Think about how Google talks about its business. It certainly doesn’t claim to be a monopoly. But is it one? Well, it depends: a monopoly in what? Let’s say that Google is primarily a search engine. As of May 2014, it owns about 68% of the search market. (Its closest competitors, Microsoft and Yahoo! have about 19% and 10%, respectively.) If that doesn’t seem dominant enough, consider the fact that the word “google” is now an official entry in the Oxford English Dictionary—as a verb. Don’t hold your breath waiting for that to happen to Bing.
But suppose we say that Google is primarily an advertising company. That changes things. The U.S. search-engine advertising market is $17 billion annually. Online advertising is $37 billion annually. The entire U.S. advertising market is $150 billion. And global advertising is a $495 billion market. So even if Google completely monopolized U.S. search-engine advertising, it would own just 3.4% of the global advertising market. From this angle, Google looks like a small player in a competitive world.
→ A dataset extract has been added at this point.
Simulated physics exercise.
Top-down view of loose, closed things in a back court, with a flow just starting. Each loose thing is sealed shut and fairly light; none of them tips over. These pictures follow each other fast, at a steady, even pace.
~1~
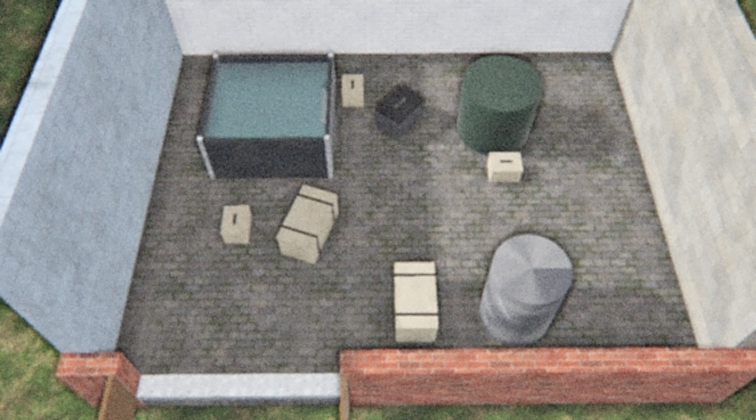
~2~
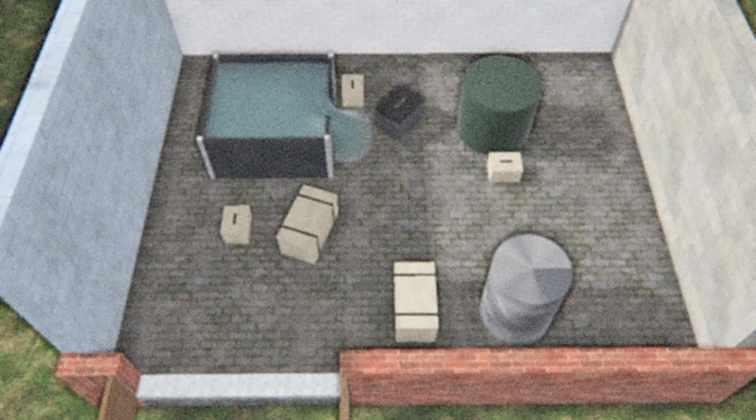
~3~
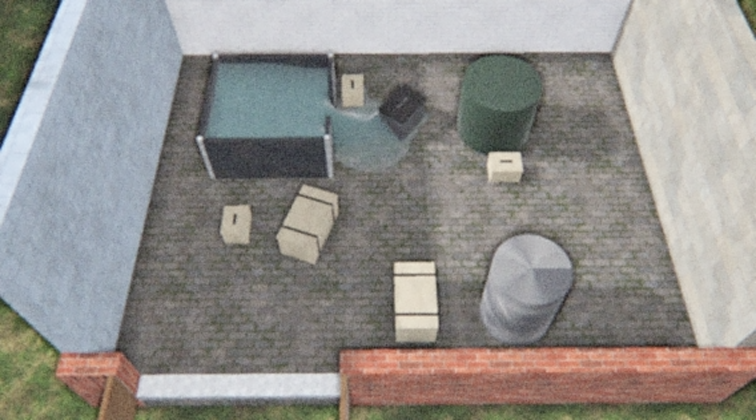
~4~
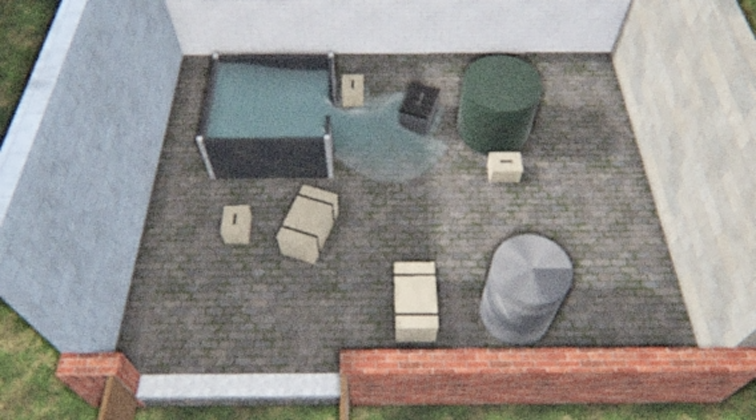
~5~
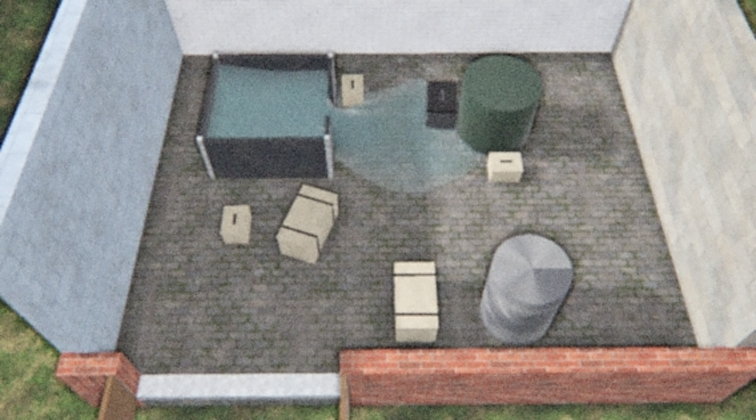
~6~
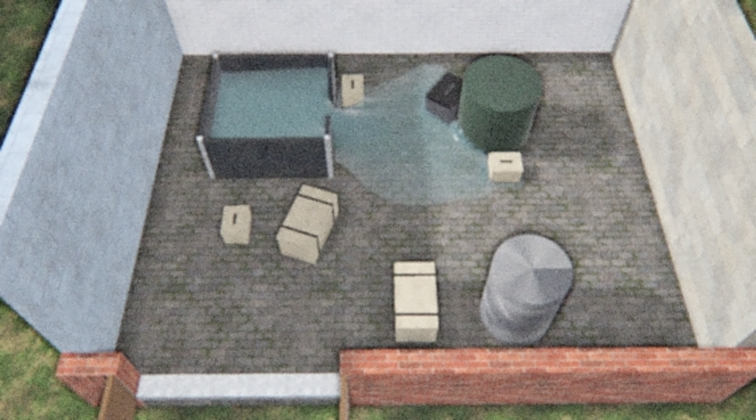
Water pours from the tank's right side across the paving, and the dark chest slides right.
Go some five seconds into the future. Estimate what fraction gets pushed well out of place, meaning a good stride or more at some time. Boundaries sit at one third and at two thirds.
The portion knocked well out of place is a third to two thirds.
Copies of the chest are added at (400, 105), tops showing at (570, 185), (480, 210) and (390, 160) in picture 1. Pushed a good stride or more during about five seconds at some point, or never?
Results - 1: Ends up far away; 2: Ends up far away; 3: Ends up far away.
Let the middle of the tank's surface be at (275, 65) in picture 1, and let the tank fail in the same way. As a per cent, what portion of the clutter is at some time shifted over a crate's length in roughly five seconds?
Estimate: Close to 60 per cent.
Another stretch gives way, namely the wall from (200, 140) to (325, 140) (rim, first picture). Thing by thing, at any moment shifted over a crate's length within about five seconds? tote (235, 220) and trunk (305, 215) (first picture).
In that order: Shifted that much, shifted that much.
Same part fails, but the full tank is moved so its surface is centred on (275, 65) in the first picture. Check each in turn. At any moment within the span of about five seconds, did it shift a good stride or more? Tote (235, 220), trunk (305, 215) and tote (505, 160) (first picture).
Result per object - stayed close, stayed close, went far.
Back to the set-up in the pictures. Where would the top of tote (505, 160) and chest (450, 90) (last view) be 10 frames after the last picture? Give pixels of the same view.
Roughly (635, 188) for the first, roughly (533, 47) for the second.
A moment on, 1 of 7 are well off their spots; 1 afloat.
Next, 3 of 7 are well off their spots; 1 afloat.
Later, 3 of 7 are well off their spots; 2 afloat.
In the end, 3 of 7 are well off their spots, and 3 have been at some point; 3 afloat.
What if we frame Google as a multifaceted technology company instead? This seems reasonable enough; in addition to its search engine, Google makes dozens of other software products, not to mention robotic cars, Android phones and wearable computers. But 95% of Google’s revenue comes from search advertising; its other products generated just $2.35 billion in 2012 and its consumer-tech products a mere fraction of that. Since consumer tech is a $964 billion market globally, Google owns less than 0.24% of it—a far cry from relevance, let alone monopoly. Framing itself as just another tech company allows Google to escape all sorts of unwanted attention.
Non-monopolists tell the opposite lie: “We’re in a league of our own.” Entrepreneurs are always biased to understate the scale of competition, but that is the biggest mistake a startup can make. The fatal temptation is to describe your market extremely narrowly so that you dominate it by definition.